Here's an additional thought. As well as style, from the company whose brand ranked number 22 out of 26 among the last JD Power survey and whose models came in at numbers 21, 74, 79. 93, 100, 103 and 105 out of 109 in total, what about selling on quality? It's not hard to see the dishonest appeal to emotions, feelings and senses in an attempt to disguise poor value for money and quality but other than for reasons of upfront discounts, there is no reason to buy one of these. Interesting how companies use unmeasured expressions like "feel good" to describe second-rate. Buy a German or Japanese car and get style, comfort and technology without breakdowns and awful depreciation. They might spend a decade doing what Skoda, Lexus, Jaguar and Kia have done and then they might gain credibility. Otherwise, just tinny old Citroens, at their best in 1955.

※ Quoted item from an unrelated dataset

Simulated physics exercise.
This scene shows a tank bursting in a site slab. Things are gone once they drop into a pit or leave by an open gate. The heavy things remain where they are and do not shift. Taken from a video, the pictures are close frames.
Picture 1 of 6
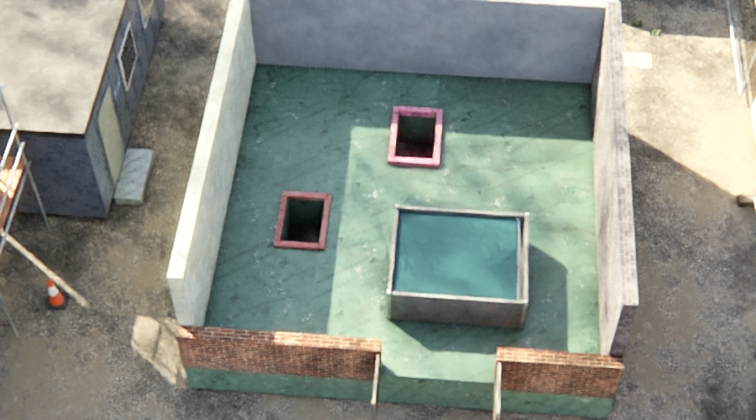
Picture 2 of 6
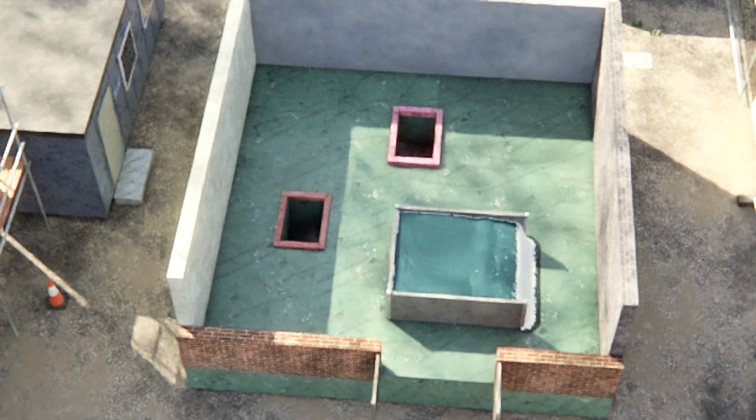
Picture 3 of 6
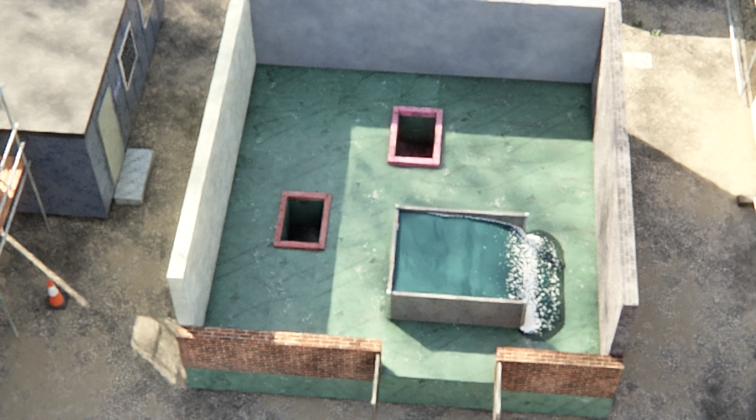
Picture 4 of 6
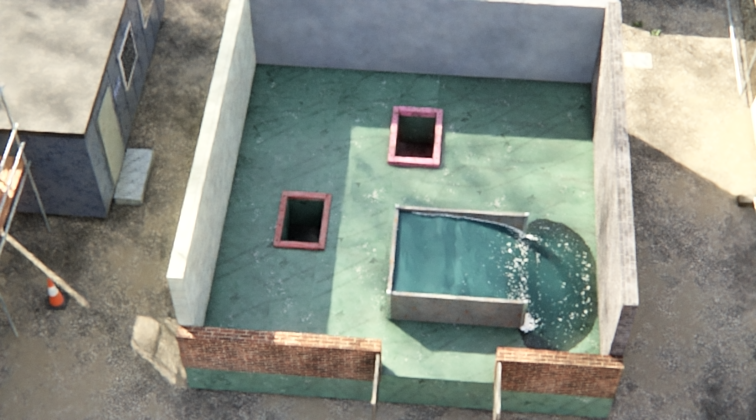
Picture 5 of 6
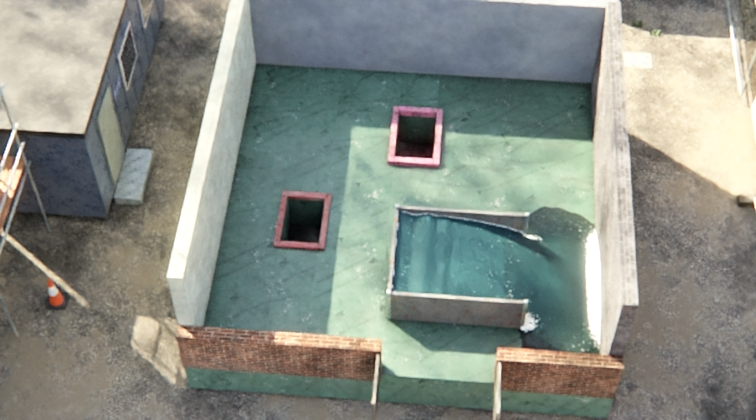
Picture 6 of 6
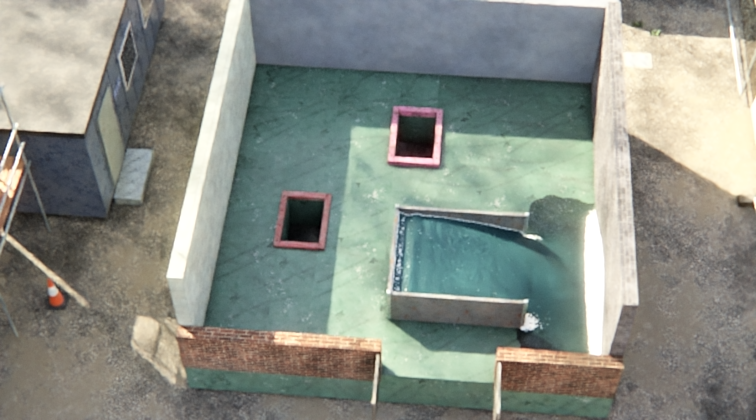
To begin with, a rectangular tank of still water sits on a green walled slab with two red-edged pits. Water then bursts from the tank's right side, foaming as it fans out across the floor, and it reaches the right wall while the level inside the tank drops.
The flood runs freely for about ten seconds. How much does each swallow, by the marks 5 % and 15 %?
The gate gets a medium chunk - five to fifteen per cent; the red pit gets a mere sliver - short of five per cent; the pink pit gets a mere sliver - short of five per cent.
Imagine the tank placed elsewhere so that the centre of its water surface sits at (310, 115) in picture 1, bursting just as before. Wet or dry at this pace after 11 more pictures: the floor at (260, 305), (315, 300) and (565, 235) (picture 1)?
Location one: Bone dry; location two: Bone dry; location three: Soaked.
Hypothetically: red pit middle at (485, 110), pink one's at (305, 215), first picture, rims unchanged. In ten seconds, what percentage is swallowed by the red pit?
Share for red: 12 in a hundred.
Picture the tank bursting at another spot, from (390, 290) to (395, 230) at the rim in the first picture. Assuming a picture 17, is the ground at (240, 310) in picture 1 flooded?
Check at the given point: Inundated.
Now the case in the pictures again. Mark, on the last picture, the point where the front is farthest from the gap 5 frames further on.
The front tops out at about (584, 143).
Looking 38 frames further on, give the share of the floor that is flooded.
My best guess is some 75 %.
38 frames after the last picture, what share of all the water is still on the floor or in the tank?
It comes to roughly 94 per cent.
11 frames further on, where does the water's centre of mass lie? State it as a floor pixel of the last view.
Point: (520, 275).
A moment on, water covers 10 % of the floor; the gate 0 %, the red pit 0 %, the pink pit 0 %.
Next, water covers 30 % of the floor; the gate 0 %, the red pit 0 %, the pink pit 0 %.
Then, water covers 50 % of the floor; the gate 1 %, the red pit 0 %, the pink pit 0 %.
Later, water covers 75 % of the floor; the gate 5 %, the red pit 0 %, the pink pit 0 %.
In the end, water covers 95 % of the floor; the gate 8 %, the red pit 1 %, the pink pit 0 %.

If you knew what you were talking about, you'd know that the DS3 was the best small car in the JD Power Survey in 2013. Citroen do have work to do with their dealer network and certain models in the range, but it's clear that they are very much moving in the right direction. They are no longer poor quality (I can vouch for that as I pass 35,000 miles in an 18 month old DS3 - it feels as good as new). I can't think of many Japanese cars I would consider (aside from the new Mazda 2). It has never broken down and its ride is considerably more comfortable than our other car - an Octavia. Describing Citroens as "tinny" in 2015 is like snobbery towards the North.

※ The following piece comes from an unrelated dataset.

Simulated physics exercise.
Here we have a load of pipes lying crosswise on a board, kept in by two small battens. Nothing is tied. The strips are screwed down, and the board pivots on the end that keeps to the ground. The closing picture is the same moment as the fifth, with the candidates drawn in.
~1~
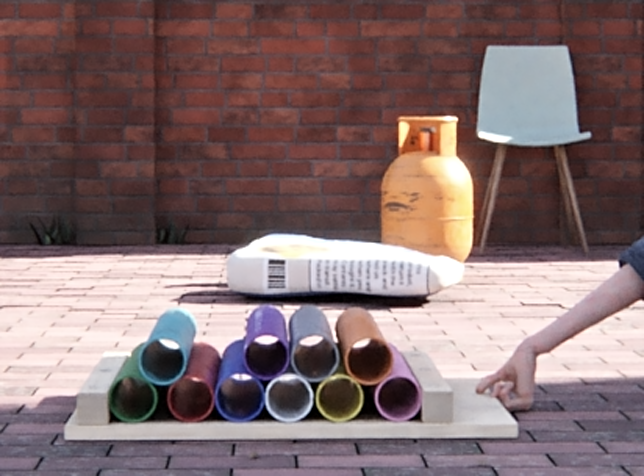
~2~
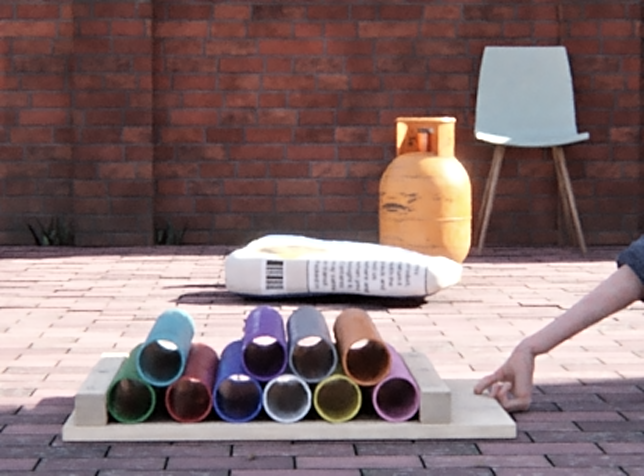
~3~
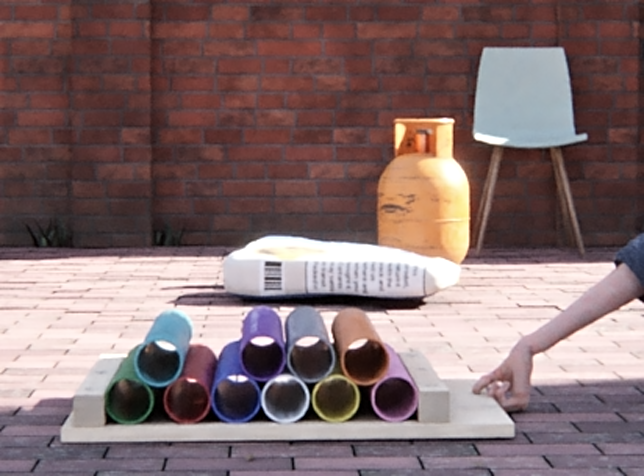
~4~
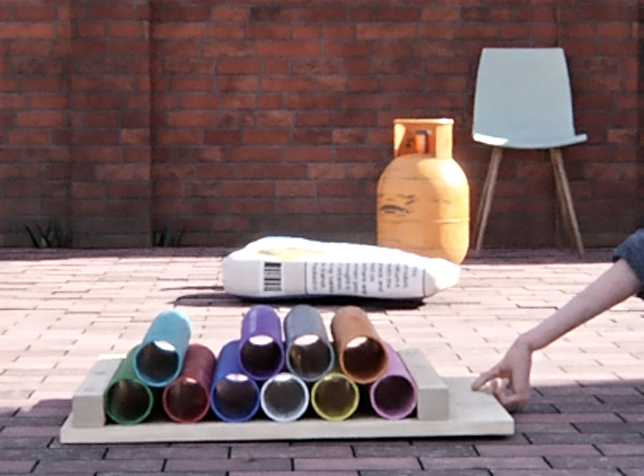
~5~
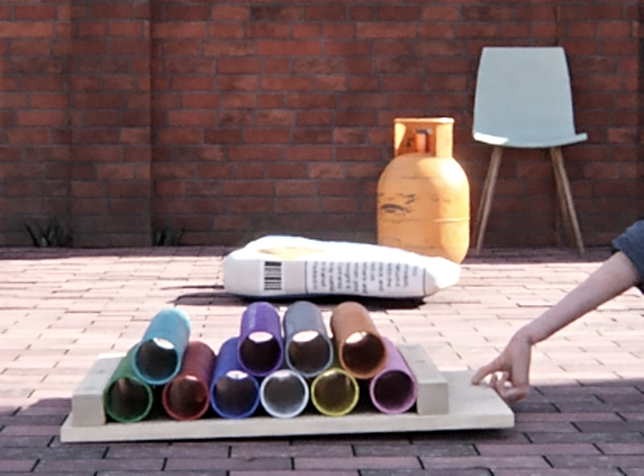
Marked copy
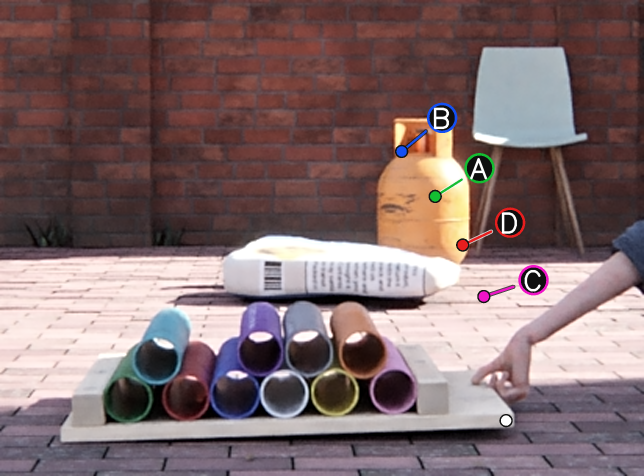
A pale wooden board loaded with colourful pipes lies on brick paving before a red brick wall, seen from the front, slightly above. Green, red, blue, white, yellow and pink pipes sit beneath turquoise, purple, grey and orange ones, with a white sack, orange gas cylinder and pale chair behind. As the view drifts very slightly, a hand at right raises the board's right end a little, the pipes keeping their arrangement.
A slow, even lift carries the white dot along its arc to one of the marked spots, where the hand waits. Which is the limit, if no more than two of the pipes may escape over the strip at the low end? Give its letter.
Mark D is as high as it can go.
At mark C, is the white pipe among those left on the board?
The white pipe: Yes.
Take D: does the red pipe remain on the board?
Yes.
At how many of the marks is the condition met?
The number is two.
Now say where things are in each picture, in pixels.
Blue pipe (240, 397); white pipe (289, 398); yellow pipe (340, 398), in the first frame.
Yellow pipe (338, 399); pink pipe (397, 398), in the second frame.
Board (287, 392); yellow pipe (336, 398); pink pipe (395, 398); green pipe (129, 400), in the third frame.
Board (286, 391); green pipe (128, 400); red pipe (187, 400), in the fourth frame.
Board (286, 388); green pipe (128, 398); red pipe (186, 397), in the fifth frame.
On the copy, A at (435, 196); B at (402, 152); C at (484, 296); D at (463, 245); the white dot at (506, 421).
On D. First, board at 16°.
Then, board at 25°.
Finally, board at 25°, none over the low batten.
By contrast, A four over the low batten (turquoise, grey, purple, orange); B four over the low batten (turquoise, grey, purple, orange); C none over the low batten.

"Work hard and be nice to people"

9 March 2015
When it was introduced,Citroen said they wouldn't discount the DS3 in the same way they had been doing for years, but that lasted about 5 mins. Will they really be able to break the tradition?

10 March 2015
Really? It's not exactly littering the streets; is it such a success thus far?

10 March 2015
Stating the cactus as the example to follow is fine for styling purposes as it really stands out but isn't it criticised for having a harsh ride? A shame as with a nice ride and going against the obsession with sports handling could well be a way of differentiating your car's from the rest of the herd.